Ascensión de Alberto
Ahora que me siento ante el ordenador para amontonar unas líneas que expresen el dolor que me causa el cobarde asesinato de Alberto y Ascen, me supura el prurito que me asalta cada vez que inicio un artículo: quiero construir frases persuasivas, elegir con cuidado las palabras e imaginar la mirada de los lectores.Me repugna saber que un terrorista procede así también, maquinando crímenes cada vez más fulminantes, escogiendo el mejor lugar para sus emboscadas y despreciando los ojos perplejos de sus víctimas. Asesinar a alguien a sangre fría requiere la misma premeditación, los mismos desvelos, la misma elaboración concienzuda de una columna impecable.
Tengo que decir todo esto para hacer hincapié en la abyección y crueldad de esas alimañas y para exigir la misma contundencia y precisión por parte de la justicia. Aquí en Sevilla mis amigos son mi familia, y Alberto y Ascen me regalaron su amistad desde el primer momento en que les conocí.

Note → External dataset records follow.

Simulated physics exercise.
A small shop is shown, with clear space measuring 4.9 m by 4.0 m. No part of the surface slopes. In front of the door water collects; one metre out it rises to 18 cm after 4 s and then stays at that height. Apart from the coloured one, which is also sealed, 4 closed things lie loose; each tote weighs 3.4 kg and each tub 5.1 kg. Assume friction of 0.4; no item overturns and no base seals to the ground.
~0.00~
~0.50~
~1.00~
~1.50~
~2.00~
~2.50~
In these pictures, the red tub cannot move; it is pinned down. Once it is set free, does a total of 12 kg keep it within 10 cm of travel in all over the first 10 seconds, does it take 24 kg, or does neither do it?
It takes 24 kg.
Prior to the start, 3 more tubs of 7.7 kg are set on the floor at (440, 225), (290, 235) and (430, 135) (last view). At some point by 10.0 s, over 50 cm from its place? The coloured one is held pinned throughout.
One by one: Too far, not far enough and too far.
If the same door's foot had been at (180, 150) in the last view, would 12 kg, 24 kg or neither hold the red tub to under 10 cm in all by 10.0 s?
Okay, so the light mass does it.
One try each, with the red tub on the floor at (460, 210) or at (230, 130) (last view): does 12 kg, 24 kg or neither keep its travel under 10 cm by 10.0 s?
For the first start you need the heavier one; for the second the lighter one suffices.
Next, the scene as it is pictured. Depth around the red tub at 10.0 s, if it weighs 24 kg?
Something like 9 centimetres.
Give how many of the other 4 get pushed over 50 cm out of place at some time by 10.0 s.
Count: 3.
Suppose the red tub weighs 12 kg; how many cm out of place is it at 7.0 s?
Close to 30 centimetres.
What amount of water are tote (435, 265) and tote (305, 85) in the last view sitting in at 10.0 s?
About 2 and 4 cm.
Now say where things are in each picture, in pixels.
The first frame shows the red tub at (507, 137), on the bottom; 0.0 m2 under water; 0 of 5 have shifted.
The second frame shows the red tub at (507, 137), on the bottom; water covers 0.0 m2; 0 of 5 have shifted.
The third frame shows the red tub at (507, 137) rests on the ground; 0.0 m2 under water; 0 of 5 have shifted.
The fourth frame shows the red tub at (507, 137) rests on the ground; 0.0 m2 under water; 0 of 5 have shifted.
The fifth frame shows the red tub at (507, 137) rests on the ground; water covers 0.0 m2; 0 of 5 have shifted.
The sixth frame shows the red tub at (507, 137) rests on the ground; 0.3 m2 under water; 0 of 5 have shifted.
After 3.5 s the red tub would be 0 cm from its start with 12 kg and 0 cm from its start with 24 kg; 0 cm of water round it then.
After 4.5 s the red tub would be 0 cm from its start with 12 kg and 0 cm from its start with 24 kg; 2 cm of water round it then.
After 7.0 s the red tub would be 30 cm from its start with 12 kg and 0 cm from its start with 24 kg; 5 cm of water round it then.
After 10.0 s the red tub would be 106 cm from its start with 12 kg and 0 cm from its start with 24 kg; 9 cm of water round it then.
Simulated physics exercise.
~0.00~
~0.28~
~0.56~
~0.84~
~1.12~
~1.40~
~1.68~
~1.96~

Más de una vez, mientras nuestros hijos jugaban, les conté cómo era mi vida en Lima durante los peores años del terrorismo senderista, sin suponer que algún día el terrorismo de ETA acabaría con las suyas en el portal donde retozaban los niños. Sus verdugos no les han asesinado por lo que representaban políticamente, sino por lo que eran realmente: ciudadanos pacíficos, padres ejemplares y personas maravillosas, imprescindibles. Por eso les eligieron. Siempre me sorprendía cómo se las ingeniaban para tener tiempo para todo: para trabajar cada uno en lo suyo, para estar con sus hijos y para salir juntos una vez por semana. No podía ser de otro modo: sus nombres estaban escritos en la misma bala como una alianza mortal. Ni la muerte les separó. Ascen, Alberto, ustedes tendrían que estar aquí con los niños y yo no debería estar escribiendo esta despedida tan triste, con líneas tan rotas como lágrimas.